The State Defendants request that if the complaint is not dismissed in its entirety, that the Plaintiff be ordered to provide a more definite statement pursuant to Federal Rule of Civil Procedure 12(e).*fn3 The Defendants allege that based on Rule 12(e), they are at least entitled to a statement that informs them of what claims the Plaintiff is bringing and which claims are brought against which Defendants. The State Defendants claim that such a statement would be in the interests of judicial economy in that it would allow the Defendants to develop a meaningful answer and would make it clear to the parties and the Court precisely what issues are involved in the case.

In its January 27, 2006 order, the Court noted that like the Defendants, it was somewhat confused at times as to precisely what claims the Plaintiff was alleging in her second amended complaint. Because the Plaintiff's third amended complaint is similar to her second amended complaint, the confusion remains. The Court hoped that the discovery process might help to eliminate some of this confusion, but that has not occurred.*fn4

Because the Defendants are entitled to be placed on notice of the allegations against them, the Court will allow their motion for a more definite statement. Hopefully, this will serve to clarify precisely what issues are involved in this case, and this case can then proceed.

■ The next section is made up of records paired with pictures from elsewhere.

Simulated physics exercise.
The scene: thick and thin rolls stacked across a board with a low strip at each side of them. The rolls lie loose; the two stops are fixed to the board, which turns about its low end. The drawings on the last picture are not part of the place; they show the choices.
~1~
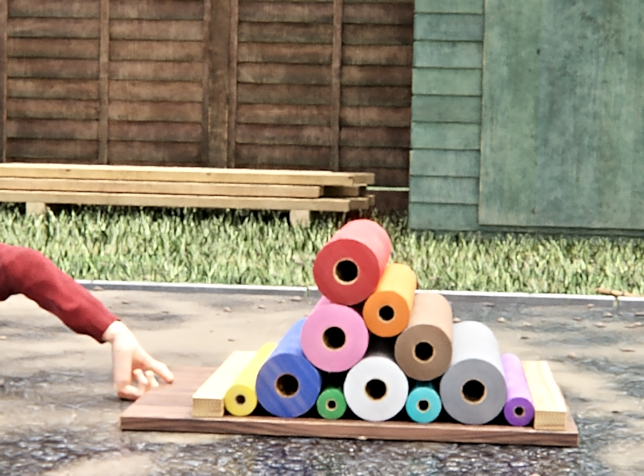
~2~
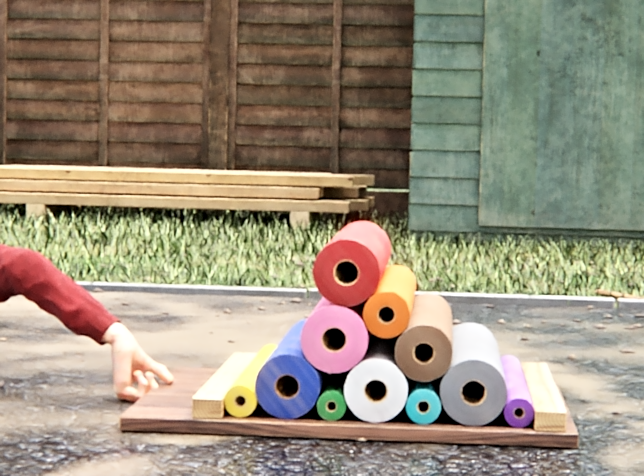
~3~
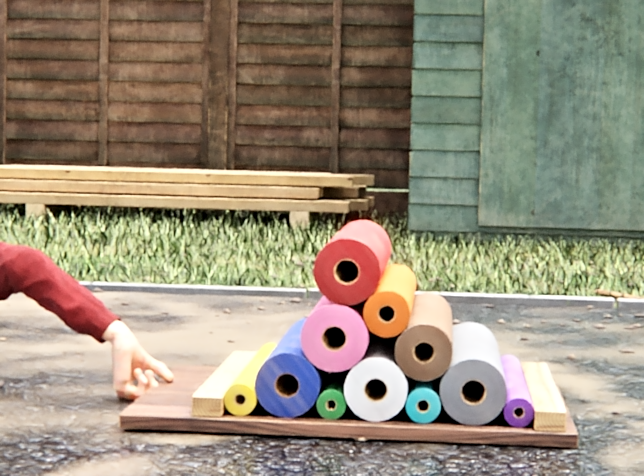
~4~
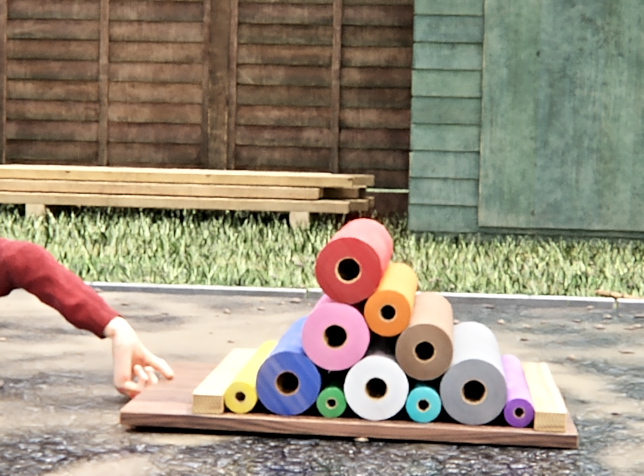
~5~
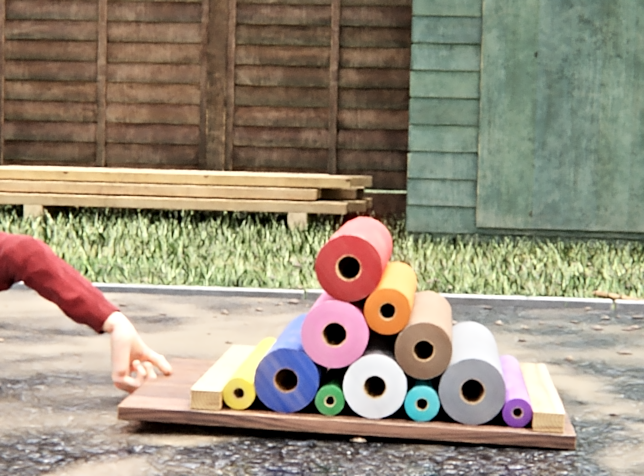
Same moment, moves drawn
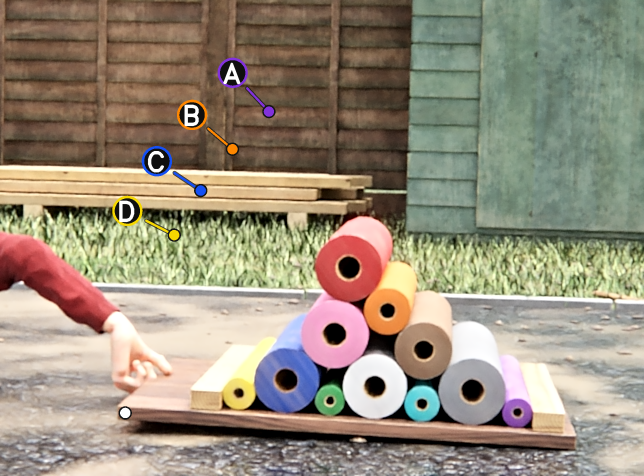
A hand in a red sleeve at the left edge of a wooden board raises that end very slightly, tilting the board a little, while the pyramid of loose coloured rolls stays stacked between two pale strips.
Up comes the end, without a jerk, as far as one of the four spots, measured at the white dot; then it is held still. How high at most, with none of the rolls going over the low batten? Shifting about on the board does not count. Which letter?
No higher than B.
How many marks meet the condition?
The number is three.
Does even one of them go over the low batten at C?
No, at C.
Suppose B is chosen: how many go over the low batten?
It comes to none.
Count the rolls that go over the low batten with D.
At D the number is none.
On the copy, A at (269, 112); B at (233, 149); C at (201, 191); D at (174, 235); the white dot at (125, 413).
On B. First, board at 20°.
Then, board at 38°.
Finally, board at 39°, none over the low batten.
By contrast, A two over the low batten (orange, red); C none over the low batten; D none over the low batten.
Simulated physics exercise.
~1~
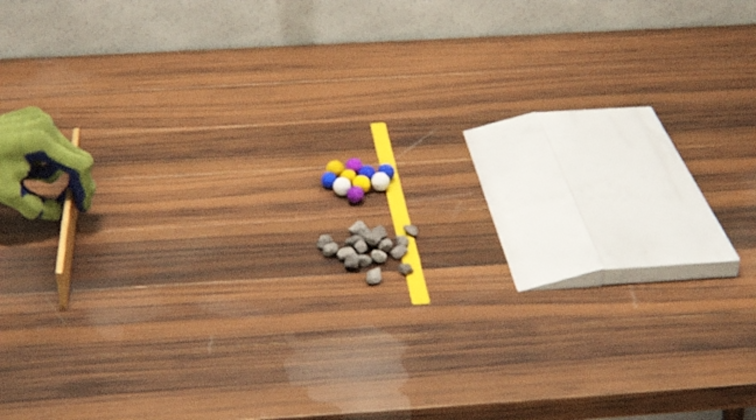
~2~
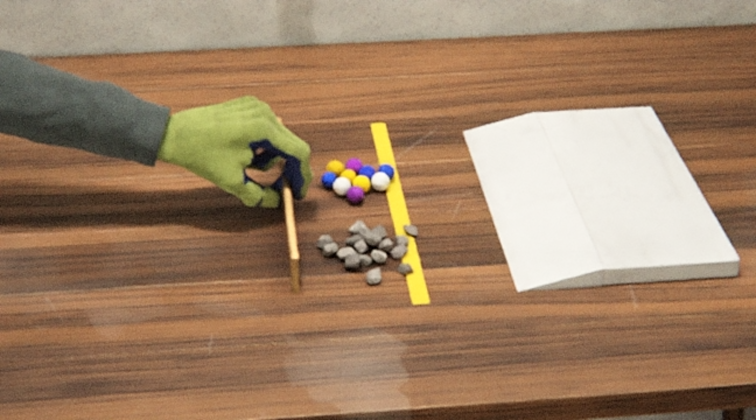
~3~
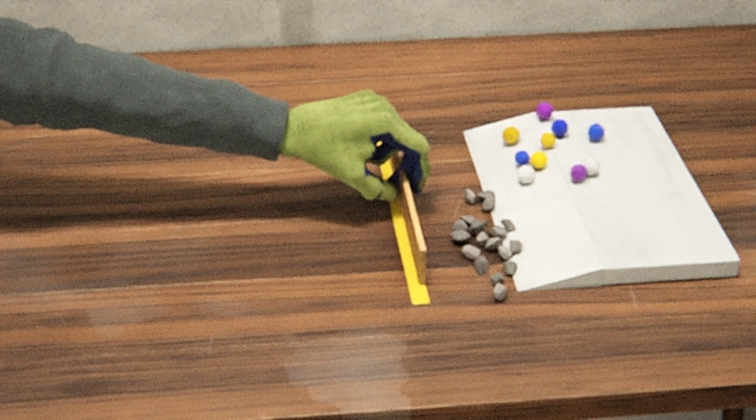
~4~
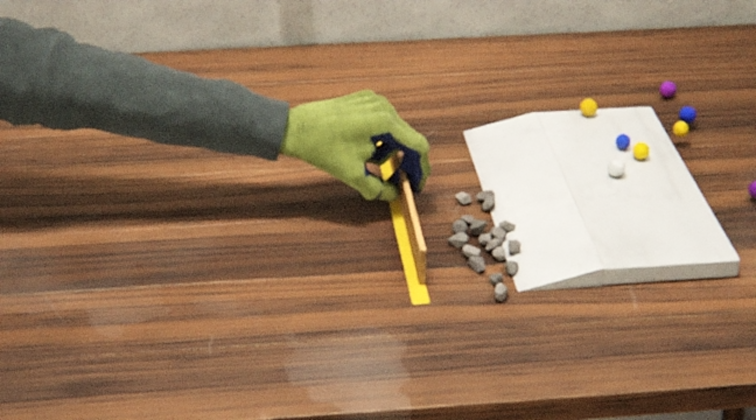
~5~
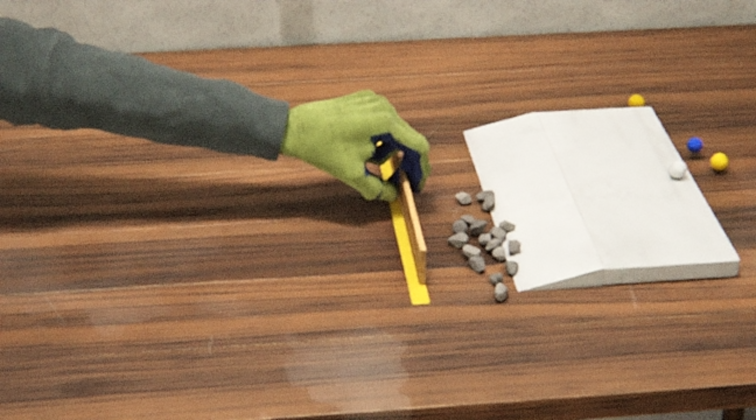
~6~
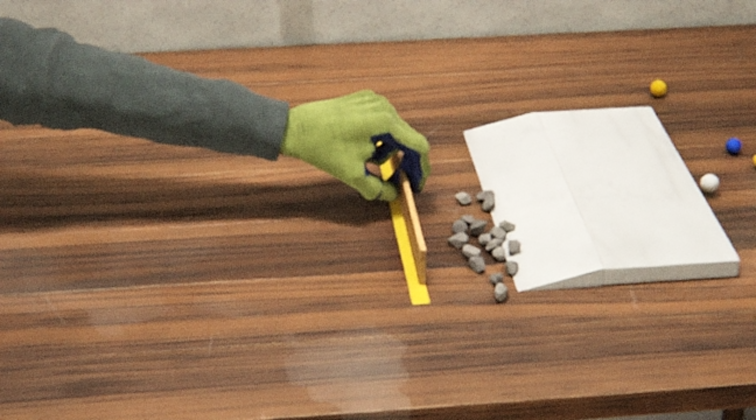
A green-gloved hand pushed a wooden strip right, sweeping colourful balls and grey stones toward a white ramp, and stopped at the yellow tape. The balls rolled up and over the ramp, while the stones stayed bunched around its near edge.
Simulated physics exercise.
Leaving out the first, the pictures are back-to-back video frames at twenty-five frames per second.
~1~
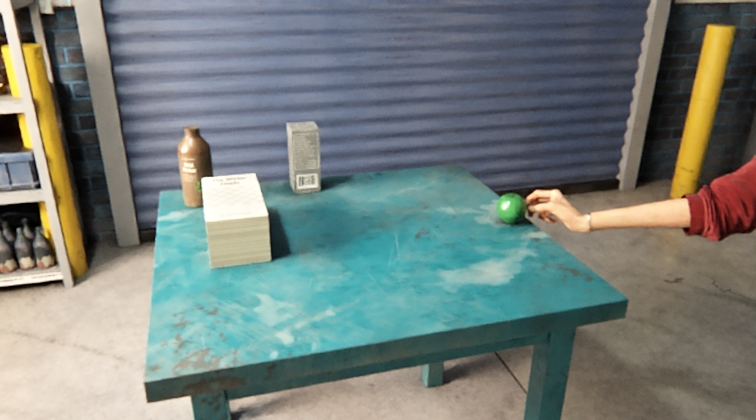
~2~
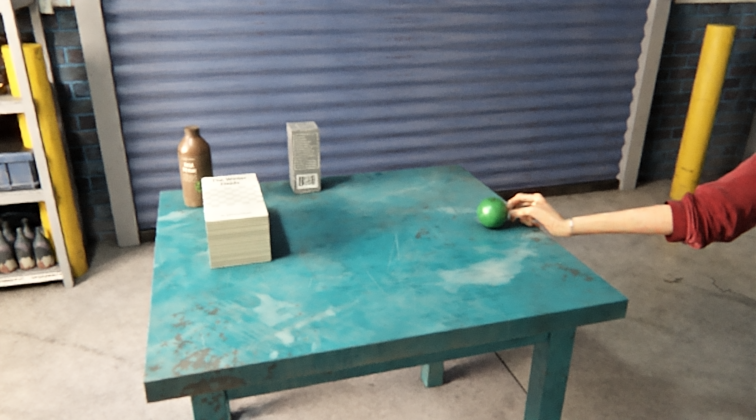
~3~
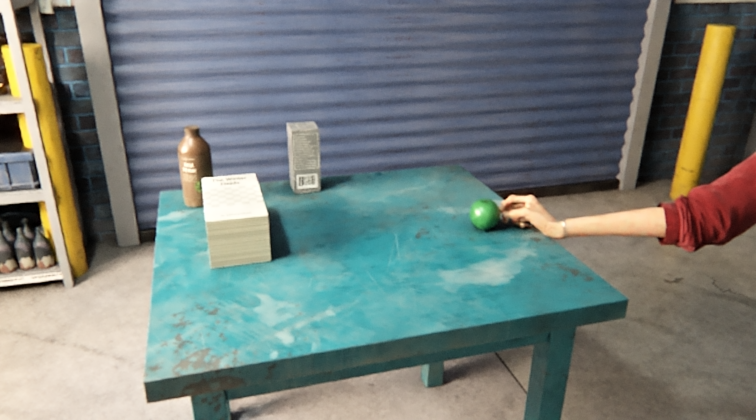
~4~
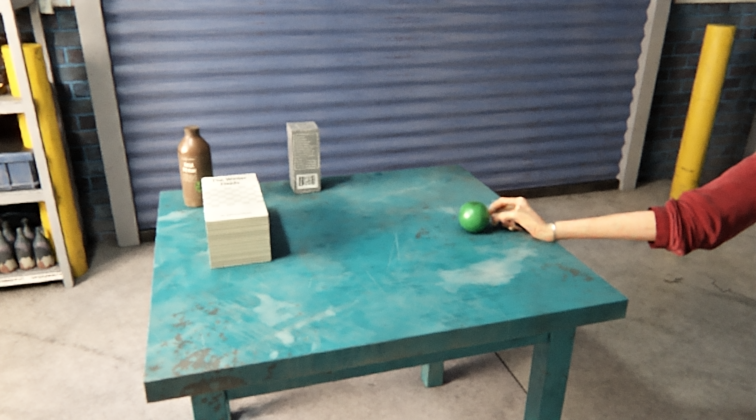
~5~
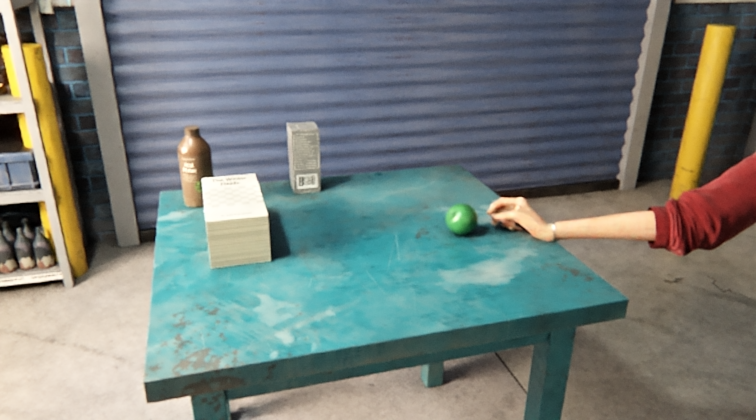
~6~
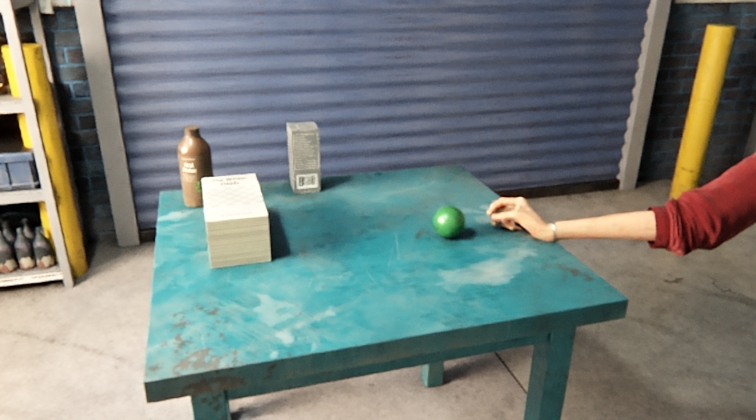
In this clip, a hand reaching in from the right pushes a round green object leftward across a worn teal table, then stays behind as the object continues left, while a bottle, a paper stack and a box remain still.
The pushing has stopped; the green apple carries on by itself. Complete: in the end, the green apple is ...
... off the table.
Then, 0.20 s past the last view, green apple displaced well along near (384, 237).
Then, 0.60 s past the last view, green apple displaced well along near (239, 269).
Then, 1.00 s past the last view, green apple now off the table.
Then, 1.20 s past the last view, things are still on the move.
Finally, off the table, green apple.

Ergo, the motion of Defendants State of Illinois, Illinois State Library, Illinois Secretary of State, Jesse White, Jean Wilkins and Kathy Bloomberg to strike and/or dismiss the Plaintiff's third amended complaint [d/e 140] is ALLOWED IN PART. The motion is ALLOWED as to claims relating to suspensions in 1997, 1998, and 1999; written warnings received in 2000; the 2002 transfer from the library; any Title VII actions against the Plaintiff's supervisors in their official capacities; any new allegations that the Plaintiff has raised without obtaining leave of Court, such as those pertaining to the Plaintiff's daughter's access to the library and the interview with the SOS police; the Plaintiff's ADA, section 1981 and section 1983 claims against the State Defendants for acts within their official capacity; and her individual capacity claims under section 1981, Title VII and the ADA against White, Bloomberg and Williams.

The motion for a more definite statement [d/e 140] is ALLOWED. The Plaintiff is DIRECTED to file by January 12, 2007 an amended complaint. The amended complaint will not include claims which have been dismissed or stricken or which were adjudicated in previous cases. The amended complaint will specify which claims are directed at which Defendants. The failure to comply may result in the dismissal of the claims against the State Defendants.